Robot and Empire


Author: Isaac Asimov
Genre: Sci Fi


This book is about, you guessed it robots. I’ve always found it slightly disturbing that Asimov is so obsessed with robots in his books, and this has led me to avoid some of his works for a while now. I simply don’t see the attraction. Robots are interesting to an extent, but why do they have to play the crux of every single story you write. Ok, I know I’m exaggerating, but seriously, I was all in favour of the Foundation series (probably Asimov’s most famous books) until I got to the Thrd book (I think) Foundation and Empire; and all of a sudden Robots. Even in a book that has devoted nothing to robots previously robots became the hidden meaning behind everything. It just bugs me. Sorry, I don’t want to come off as a robot hater, I just think they get far too much attention in sci fi. Enough ranting, onto the book.

Robot and Empire is the fourth book in a Asimov’s robot series. I wouldn’t normally read the fourth book in a series, but my pickings are slim here in Africa and it turned out I knew more about it than I thought. I didn’t initially realize it but I did in fact know this series. Some time ago I listened to a book on tape of the first in the series Caves of Steel. Since robots are so long lived in Asimov’s world, even though this novel takes place 200 years after the events of that first novel, some of the players are in fact the same. As it was I didn’t have too much trouble with catching up. Asimov did a very nice job of recapping the previous stories without extraneous details. Robots and Empire itself finds the two robot heros of the previous novels in the series, Daneel Olivaw, and Giskard, in the service of the Spacer woman Gladia, attempting to track down an interstellar conspiracy to destroy the flourishing Settler movement that threatens the Spacer way of life.

What? Sound confusing? Ok, maybe it is a little complex, but really it does make sense. Daneel and Giskard are the two most advanced robots in existence. Daneel is practically indistinguishable from a human, and after many years working with them has come to reason in much the same ways of man. Giskard has, unbeknownst to anyone, the ability to read people’s emotions; that is not to say read their minds precisely, but he can feel their intent. These two robots, still guided by Asimov’s famous three laws of robotics, are in the service of Lady Gladia, a Spacer. Spacer differ from Earthmen, in that while they are both human Spacers are the descendants of the men who colonized the near earth planets in the distant past. After their colonization of 50 worlds, they stopped, and enjoyed their opulence growing more and more despondent to the woes of Earth. Eventually the Spacers came to the practical enslavement of Earthmen, who they resented and looked down upon. Recently, two hundred years ago or so, the Earthmen broke out of their subterranean cities and began re-colonizing the stars. But the Spacer’s now feel that their way of life is threatened by these Settlers, so now some Spacers are trying to provoke war between these two factions of humanity. In the middle of this empirical intrigue stand Daneel and Giskard, who may be man’s only hope of preventing war.

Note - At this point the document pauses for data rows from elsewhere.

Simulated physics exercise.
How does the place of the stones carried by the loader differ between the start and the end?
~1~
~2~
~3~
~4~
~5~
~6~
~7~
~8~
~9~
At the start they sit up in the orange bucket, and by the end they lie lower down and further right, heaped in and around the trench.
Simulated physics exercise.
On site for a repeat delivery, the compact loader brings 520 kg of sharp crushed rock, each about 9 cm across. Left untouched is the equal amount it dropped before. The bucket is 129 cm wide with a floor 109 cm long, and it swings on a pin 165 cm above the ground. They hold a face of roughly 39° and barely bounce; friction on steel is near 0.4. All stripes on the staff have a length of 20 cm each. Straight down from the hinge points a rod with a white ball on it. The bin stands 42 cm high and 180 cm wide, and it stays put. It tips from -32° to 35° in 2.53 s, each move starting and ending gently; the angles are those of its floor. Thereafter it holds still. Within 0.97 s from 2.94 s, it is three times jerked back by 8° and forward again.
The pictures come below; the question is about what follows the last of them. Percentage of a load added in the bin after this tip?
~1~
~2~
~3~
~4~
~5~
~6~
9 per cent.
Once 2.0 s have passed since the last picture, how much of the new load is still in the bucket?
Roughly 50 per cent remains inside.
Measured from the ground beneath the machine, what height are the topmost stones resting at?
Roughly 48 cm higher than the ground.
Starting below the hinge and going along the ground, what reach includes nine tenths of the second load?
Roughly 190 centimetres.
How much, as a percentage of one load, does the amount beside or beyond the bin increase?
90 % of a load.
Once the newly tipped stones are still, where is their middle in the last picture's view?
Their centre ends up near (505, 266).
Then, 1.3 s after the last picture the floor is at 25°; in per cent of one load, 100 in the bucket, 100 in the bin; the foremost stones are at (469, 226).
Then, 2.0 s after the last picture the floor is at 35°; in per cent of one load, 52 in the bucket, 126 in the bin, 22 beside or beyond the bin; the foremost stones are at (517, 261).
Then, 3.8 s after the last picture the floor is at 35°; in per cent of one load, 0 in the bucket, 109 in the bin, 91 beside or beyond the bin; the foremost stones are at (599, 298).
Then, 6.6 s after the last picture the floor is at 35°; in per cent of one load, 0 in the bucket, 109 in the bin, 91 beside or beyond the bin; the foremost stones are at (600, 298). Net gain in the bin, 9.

I really enjoyed this book for a few reasons. It plays like a classic mystery story, the characters plausibly fit right into the political thriller niche. But Asimov has written a story that involves a lot of exposition. This might sound boring, but somehow it isn’t. He writes mainly from the perspective of the two robots Daneel and Giskard, we follow their thought process as they unravel the deadly conspiracy, and subtly manipulate events to their ends. I really enjoyed the fact that no one around the robots had any clue as to what they were doing. But it was most interesting reasoning along with these two robots and seeing how the three laws of robotics stifled, or at least curtailed their thought processes. They literally cannot think of certain things and sadly, they are totally aware of this debilitation. If they came to a point where they must kill a man, will they actually be able to do it? That is what makes the book so interesting, the robots exploring themselves, is played out very sharply.

I know at the beginning of this review I sounded like I didn’t really like robots, but that really isn’t true. I do like the idea of them, I liked how this book in particular delved into the mind frame of two such characters. I just think we don’t need too many stories about them. Maybe I’m just a humanist, or perhaps I’m scared of a future populated by men and machines; but whichever it may be every now and then it does in fact pay off to read a robot story. Asimov may be obsessed with robots, and he may have written them into a great number of his books; but there is a reason he is such a revered writer, and there is further reason why he is the undisputed master of robot stories, he’s very very good at it. If you want a fascinating insight into the inner workings of a mechanical mind don’t hesitate to give this book a chance.